Marvel movies have become synonymous with joyous blockbusters that don’t shy away from their comic book origins, and while they occasionally dip their toe into darkness, they’re more about likable characters, bright colors, and lots of humor. Iron Man sets the tone for the entire Marvel Cinematic Universe (MCU), and anything outside that tone (i.e. The Incredible Hulk) feels odd. Jon Favreau created a movie that’s poppy, catchy, and continues the evolution of Sam Raimi’s Spider-Man and Spider-Man 2 by embracing the comics, but breaking through the four-color world to exist in one with a little more shading.


Image via Marvel Studios

One of my favorite superhero movie moments is Tony testing his repulsors to fly. After smashing himself into a wall, messing up his classic cars and his laboratory, he achieves a nice level of flight, and says, “Yeah. I can fly.” It’s akin to when Peter Parker (Tobey Maguire) starts swinging with his webs, but there’s a bit more attitude and cockiness to the achievement, which fits the character and signals a distinction between Iron Man and every other hero.

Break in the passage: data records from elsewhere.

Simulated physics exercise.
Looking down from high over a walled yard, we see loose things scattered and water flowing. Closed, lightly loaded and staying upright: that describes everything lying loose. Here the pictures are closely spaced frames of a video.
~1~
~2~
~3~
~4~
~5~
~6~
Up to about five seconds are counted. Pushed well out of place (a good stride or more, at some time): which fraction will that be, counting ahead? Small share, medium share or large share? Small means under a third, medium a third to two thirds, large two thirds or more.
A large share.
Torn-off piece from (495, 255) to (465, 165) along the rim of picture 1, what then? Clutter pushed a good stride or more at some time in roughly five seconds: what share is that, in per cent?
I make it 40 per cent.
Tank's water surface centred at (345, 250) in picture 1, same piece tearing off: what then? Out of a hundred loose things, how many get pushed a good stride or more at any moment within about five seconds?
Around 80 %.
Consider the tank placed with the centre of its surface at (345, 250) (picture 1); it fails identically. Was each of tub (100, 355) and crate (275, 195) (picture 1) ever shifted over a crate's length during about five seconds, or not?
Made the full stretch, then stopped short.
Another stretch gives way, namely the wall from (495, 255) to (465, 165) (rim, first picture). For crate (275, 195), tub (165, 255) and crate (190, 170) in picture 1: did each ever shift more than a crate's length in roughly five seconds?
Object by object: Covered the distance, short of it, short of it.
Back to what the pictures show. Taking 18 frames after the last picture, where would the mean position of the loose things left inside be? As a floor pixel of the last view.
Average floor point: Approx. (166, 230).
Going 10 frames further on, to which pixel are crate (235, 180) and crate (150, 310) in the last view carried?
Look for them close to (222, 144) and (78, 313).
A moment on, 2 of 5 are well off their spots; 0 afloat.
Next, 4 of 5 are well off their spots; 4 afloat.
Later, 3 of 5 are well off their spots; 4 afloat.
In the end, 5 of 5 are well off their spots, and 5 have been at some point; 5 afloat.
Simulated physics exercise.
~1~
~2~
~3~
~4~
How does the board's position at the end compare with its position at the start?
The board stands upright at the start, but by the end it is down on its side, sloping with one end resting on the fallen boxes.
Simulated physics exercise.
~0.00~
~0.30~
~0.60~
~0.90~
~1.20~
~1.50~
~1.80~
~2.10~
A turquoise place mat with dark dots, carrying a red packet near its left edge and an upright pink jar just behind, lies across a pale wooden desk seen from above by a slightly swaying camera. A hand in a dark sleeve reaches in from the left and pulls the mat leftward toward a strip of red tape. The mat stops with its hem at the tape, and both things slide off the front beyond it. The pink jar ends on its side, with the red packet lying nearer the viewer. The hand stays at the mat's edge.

The charming attitude is one of the film’s various lovely tricks. In many ways, Tony Stark is a much darker figure than Bruce Wayne because Tony doesn’t brood. He doesn’t hesitate. His certainty isn’t an Achilles heel, but it’s comforting and disturbing in equal measure. Iron Man is just crafty enough to let us forget that Tony kills people without hesitation and goes far beyond defending one polluted city and turning its criminals over to the authorities. He’s taking on the world, killing people at his discretion and answers to no one. While there is something somewhat noble in Tony’s mission—trying to clean up the mess he’s made, and technically putting himself in harm’s way to do it—it’s also egomaniacal.


Image via Marvel Studios

The Dark Knight gets a lot of credit for being a post-9/11 film since its villain is a terrorist, and the movie wonders how you deal with terrorism especially since the War in Iraq showed that an entire army couldn’t do the job. Superhero movies contain an element of wish fulfillment, and stopping street-level thugs in the post-9/11 era is too smalltime.